Although not using these clipping mode personally it seemed an interesting exercise to try to correct the code. The basic problem is that the current master code has a set series of steps that it follows to get a result but fails to perform any maximization. I have rewritten the code so that it does this. In the case of "Crop to result" the new code takes longer to process although I don't feel that it is unreasonably long. To determine the processing times I added code to the function gimp_transform_resize_crop() so that it looped 1000 times, reading the system time before and after the loops and dividing the elapsed time in msec by 1000. The timings should therefore be qualitative and enable comparison of the old and new code.

The current master code always takes the same time regardless of the size of the image:

For "Crop to result" approximately 11 usec For "Crop with aspect" approximately 13 usec (whether or not it fails or succeeds)

The time taken by the code in this MR varies depending on the size of the image (unless the transformed shape is a rectangle)

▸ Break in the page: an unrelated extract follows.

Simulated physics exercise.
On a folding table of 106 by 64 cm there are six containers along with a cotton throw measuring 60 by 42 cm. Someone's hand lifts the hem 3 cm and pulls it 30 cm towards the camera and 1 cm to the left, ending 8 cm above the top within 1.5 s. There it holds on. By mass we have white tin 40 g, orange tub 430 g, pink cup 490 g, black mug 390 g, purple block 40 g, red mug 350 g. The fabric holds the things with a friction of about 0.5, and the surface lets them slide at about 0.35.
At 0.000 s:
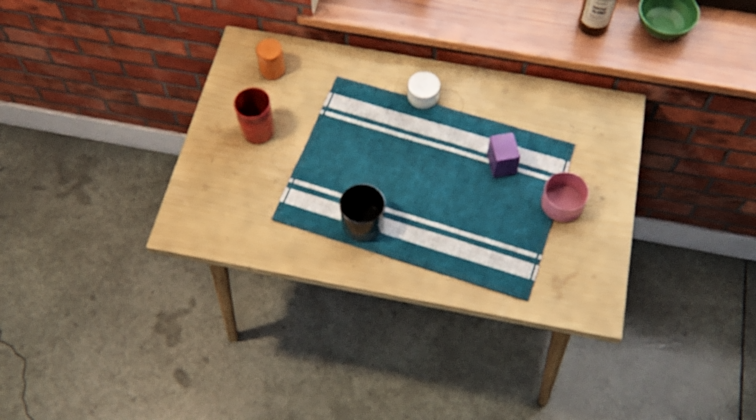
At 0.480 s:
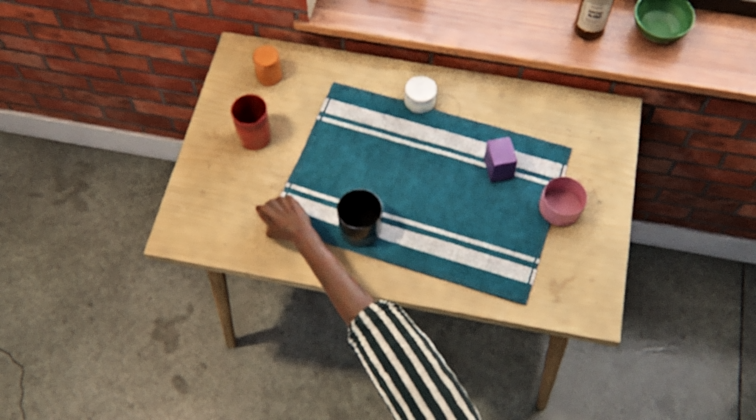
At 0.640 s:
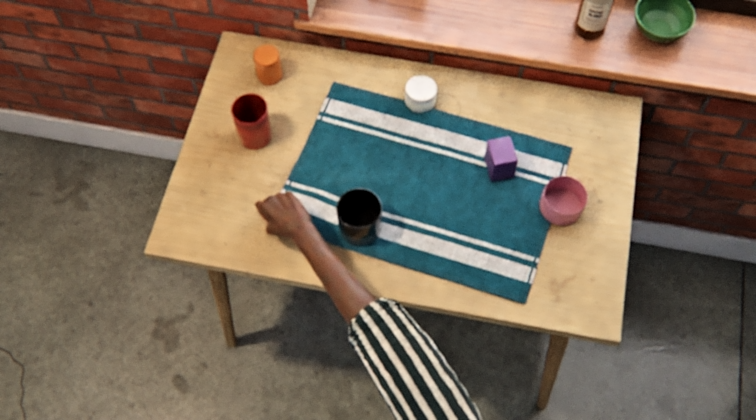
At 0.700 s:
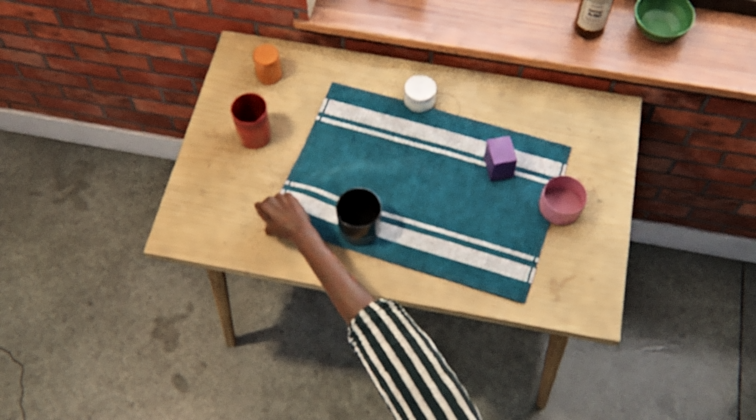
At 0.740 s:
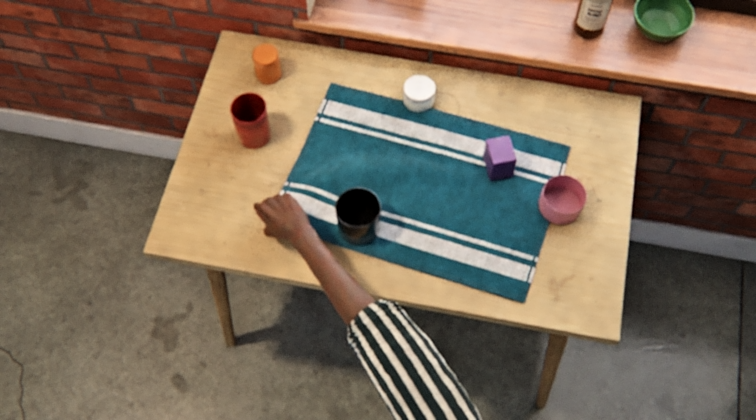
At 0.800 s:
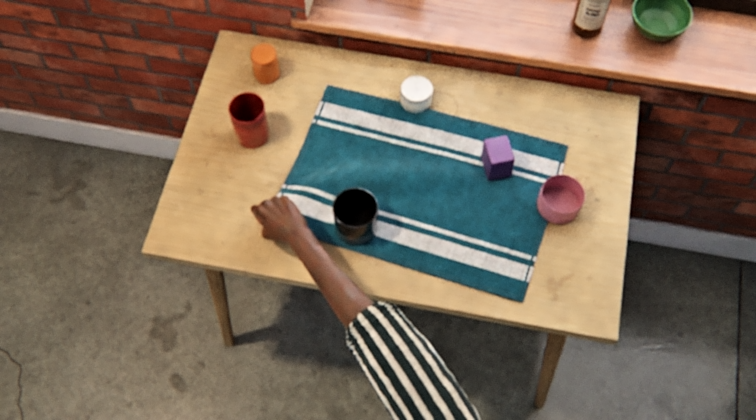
A dark-skinned hand in a black-and-white striped sleeve comes in from below, takes the near left corner of a teal cloth with white stripes, and barely shifts it, raising a slight ripple, as the view drifts minutely. The wooden table, seen from above, stands by a brick wall and a shelf. Red and orange containers sit left, white behind, black in front, purple and pink right.
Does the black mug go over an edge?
It is going to leave its support.
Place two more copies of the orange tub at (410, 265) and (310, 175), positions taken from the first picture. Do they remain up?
Log, listed order - lost / lost.
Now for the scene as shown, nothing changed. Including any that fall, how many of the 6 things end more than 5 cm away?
My count is 2.
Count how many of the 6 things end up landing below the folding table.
1 of them.
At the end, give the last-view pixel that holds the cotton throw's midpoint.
Its centre lands at about (312, 243).
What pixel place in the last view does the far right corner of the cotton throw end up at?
Look around (426, 156) in the last picture - that's where it comes to rest.
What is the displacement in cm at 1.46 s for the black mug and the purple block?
The black mug is about 15 cm off and the purple block about 15 cm.
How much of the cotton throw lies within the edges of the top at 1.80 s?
Roughly 80% of it.
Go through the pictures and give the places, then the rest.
The first picture shows black mug (362, 204); cotton throw corners (271, 220) (337, 76) (575, 145) (528, 301).
The second picture shows cotton throw corners (333, 82) (572, 148); grip (268, 222).
The third picture shows cotton throw corners (334, 82) (572, 148); grip (268, 219).
The fourth picture shows cotton throw corners (332, 82) (572, 147); grip (267, 219).
The fifth picture shows cotton throw corners (331, 83) (571, 147); grip (266, 220).
The sixth picture shows black mug (355, 208); cotton throw corners (327, 85) (568, 146) (523, 303); grip (263, 223).
At 1.1 s, 100 % of the cotton throw is still over the top; black mug 6 cm off its start, purple block 4 cm off its start, white tin 4 cm off its start.
At 1.5 s, 95 % of the cotton throw is still over the top; black mug 13 cm off its start, purple block 14 cm off its start, white tin 4 cm off its start.
At 1.8 s, 80 % of the cotton throw is still over the top; black mug on its side, 25 cm off its start at (302, 319), purple block 26 cm off its start at (389, 173), white tin 4 cm off its start at (404, 96).
At 2.1 s, 70 % of the cotton throw is still over the top; black mug over the edge, purple block 30 cm off its start, white tin 4 cm off its start.
At 3.7 s, 70 % of the cotton throw is still over the top; black mug over the edge, purple block 30 cm off its start at (375, 186), white tin 4 cm off its start at (404, 96).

When the shape is an orthogonal rectangle - less than 1 usec

Crop to result: 512 x 512 rotated to 45 degrees - approximately 33 usec 1024 x 1024 rotated to 45 degrees - approximately 46 usec 2048 x 2048 rotated to 45 degrees - approximately 52 usec 4096 x 4096 rotated to 45 degrees - approximately 61 usec 8192 x 8192 rotated to 45 degrees - approximately 72 usec 16384 x 16384 rotated to 45 degrees - approximately 79 usec

So roughly 8 usec increase for every doubling of the dimensions - which would suggest that the timing for the maximum GIMP image size would be around 95 usec. Whilst this is slower than the current master code at least it works!

 Crop with aspect:
    1024 x 512 rotated to 45 degrees - approximately 6 usec
    2048 x 1024 rotated to 45 degrees - approximately 7 usec
    4096 x 2048 rotated to 45 degrees - approximately 7 usec
    8192 x 4096 rotated to 45 degrees - approximately 8 usec

So the new code would appear to be marginally faster for crop with aspect that the existing code.